No verified autonomous or robotic system deployments are recorded for this site.

This is a primary finding, not a data gap. For a facility carrying a CARVER composite of 37, a DRES score of 7.1 (HIGH), and a conflict-zone designation, the absence of any publicly evidenced C-UAS, perimeter autonomy, or robotic inspection deployment represents a material security posture deficit. Comparable regional airports — including Erbil International, which absorbed a direct Iranian ballistic missile strike in January 2024 — have begun integrating radar-based airspace monitoring and perimeter sensor systems, though public confirmation of specific product deployments at those sites also remains limited.

The Robotics Gap classification for Sulaymaniyah is recorded as UNKNOWN, which in this context should be read as: no public procurement records, no vendor press releases, no program announcements, and no observable system signatures in open-source imagery. For a site of this criticality, UNKNOWN is operationally equivalent to unprotected until contradicted by evidence.

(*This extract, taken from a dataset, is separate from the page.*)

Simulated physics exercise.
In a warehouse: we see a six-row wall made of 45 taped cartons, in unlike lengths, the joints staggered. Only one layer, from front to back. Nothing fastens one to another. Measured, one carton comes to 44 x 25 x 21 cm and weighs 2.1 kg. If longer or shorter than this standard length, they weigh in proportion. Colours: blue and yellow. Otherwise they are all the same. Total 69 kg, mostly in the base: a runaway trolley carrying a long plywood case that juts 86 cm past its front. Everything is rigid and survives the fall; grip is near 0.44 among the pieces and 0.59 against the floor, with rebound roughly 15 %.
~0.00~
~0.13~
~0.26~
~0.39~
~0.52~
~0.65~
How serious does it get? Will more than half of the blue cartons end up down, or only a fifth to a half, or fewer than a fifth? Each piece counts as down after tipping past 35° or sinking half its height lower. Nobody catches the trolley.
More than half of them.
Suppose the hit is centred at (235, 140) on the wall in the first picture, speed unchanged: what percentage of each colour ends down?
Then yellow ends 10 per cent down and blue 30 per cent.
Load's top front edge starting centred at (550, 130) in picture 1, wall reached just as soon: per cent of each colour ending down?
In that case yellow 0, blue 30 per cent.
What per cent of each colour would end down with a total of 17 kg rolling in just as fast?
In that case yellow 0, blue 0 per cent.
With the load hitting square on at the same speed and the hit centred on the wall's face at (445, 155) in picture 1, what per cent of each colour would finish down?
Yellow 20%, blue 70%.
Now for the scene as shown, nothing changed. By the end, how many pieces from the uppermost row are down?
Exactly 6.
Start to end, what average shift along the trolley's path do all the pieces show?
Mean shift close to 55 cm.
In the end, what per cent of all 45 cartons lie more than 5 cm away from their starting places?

Threat Exposure: Next 12–24 Months

Four threat vectors are assessed as most relevant to autonomous systems procurement decisions over the 2026–2027 window:

1. Iranian UAS and Missile Overflight / Strike Risk (MODERATE CONFIDENCE) The IRGC has demonstrated willingness to conduct strikes within the Kurdistan Region using ballistic missiles and Shahed-series drones. Sulaymaniyah's political alignment with Tehran-adjacent PUK factions has historically provided some deterrent effect, but this is not a reliable or permanent protection. Any shift in regional political dynamics — particularly related to Iranian domestic instability or escalation with Israel — could alter targeting calculus. A single drone or missile event at SUL would validate C-UAS procurement retroactively at significant cost.

2. Small UAS Reconnaissance and Disruption (MODERATE CONFIDENCE) Commercial and modified small UAS represent the most accessible threat vector for non-state actors operating in the Kurdistan Region. The airport's air-domain DRES score of 4.6 does not fully capture the low-altitude, low-signature threat from quadrotor-class systems that have been used for ISR and payload delivery across the Iraqi theater. No radar or RF-detection C-UAS layer is verified at SUL.

3. Perimeter Ground Intrusion (MODERATE CONFIDENCE) The ground DRES score of 13.4 reflects perimeter vulnerability. Regional airports in Iraq have experienced perimeter probing by armed groups. Autonomous perimeter patrol — UGV or fixed sensor networks with autonomous alerting — is the most immediately deployable mitigation and the most straightforward procurement case for a FEMA C-UAS or equivalent grant applicant.

4. Subsurface Infrastructure Sabotage (LOW CONFIDENCE — directional) The subsurface DRES score of 15.6 is the highest in the profile and points to fuel storage, electrical, and communications infrastructure as high-value sabotage targets. Robotic inspection systems for underground utility corridors are a lower-profile but high-value procurement category. No evidence of current deployment exists.

Procurement and Investment Implications

For defense program managers and grant applicants, the priority sequence implied by the DRES and CARVER data is:

  1. C-UAS radar and RF detection layer — addresses the air-domain gap and the most accessible non-state threat vector. Minimum viable deployment: one fixed radar node covering approach corridors plus RF detection/direction-finding for the terminal apron.
  2. Perimeter autonomous sensor network — addresses the ground DRES score of 13.4. Camera-plus-radar fusion with autonomous alerting is deployable without requiring lethal effector authorization.
  3. Subsurface inspection robotics — addresses the highest DRES sub-score (15.6). Pipe and conduit inspection UGVs for fuel and utility infrastructure are commercially available and do not require conflict-zone-specific hardening.

For dual-use investors, the site represents a category of regional airport — conflict-adjacent, high CARVER, zero verified deployments — that is systematically underserved by current C-UAS and perimeter autonomy vendors. The Kurdistan Region of Iraq has functional procurement authority through the KRG Ministry of Interior and Peshmerga Ministry, and has historically engaged Western defense contractors directly. The addressable market across comparable KRG and Iraqi federal airport sites is meaningful.

Population Exposure

  • 109,246 persons within 5 kilometers of the airport
  • 1,112,228 persons within 25 kilometers

A successful attack on SUL — whether targeting the runway, terminal, or fuel infrastructure — would produce immediate humanitarian and economic effects on a population base exceeding one million. This figure is relevant to FEMA C-UAS grant justification frameworks that weight population-at-risk in scoring criteria.

Summary Finding

Sulaymaniyah International Airport presents a HIGH DRES profile (7.1), a CARVER composite of 37/50, conflict-zone designation, and zero verified autonomous or robotic system deployments. The combination of a hardening deficit (DRES Hardening: 15.6), elevated ground exposure (13.4), and an unprotected air domain in a theater with demonstrated Iranian UAS and missile strike capability constitutes a documentable security posture gap. The 12–24 month procurement window is defined by regional escalation risk and the absence of any baseline autonomous protection layer that would need to be upgraded rather than built from zero.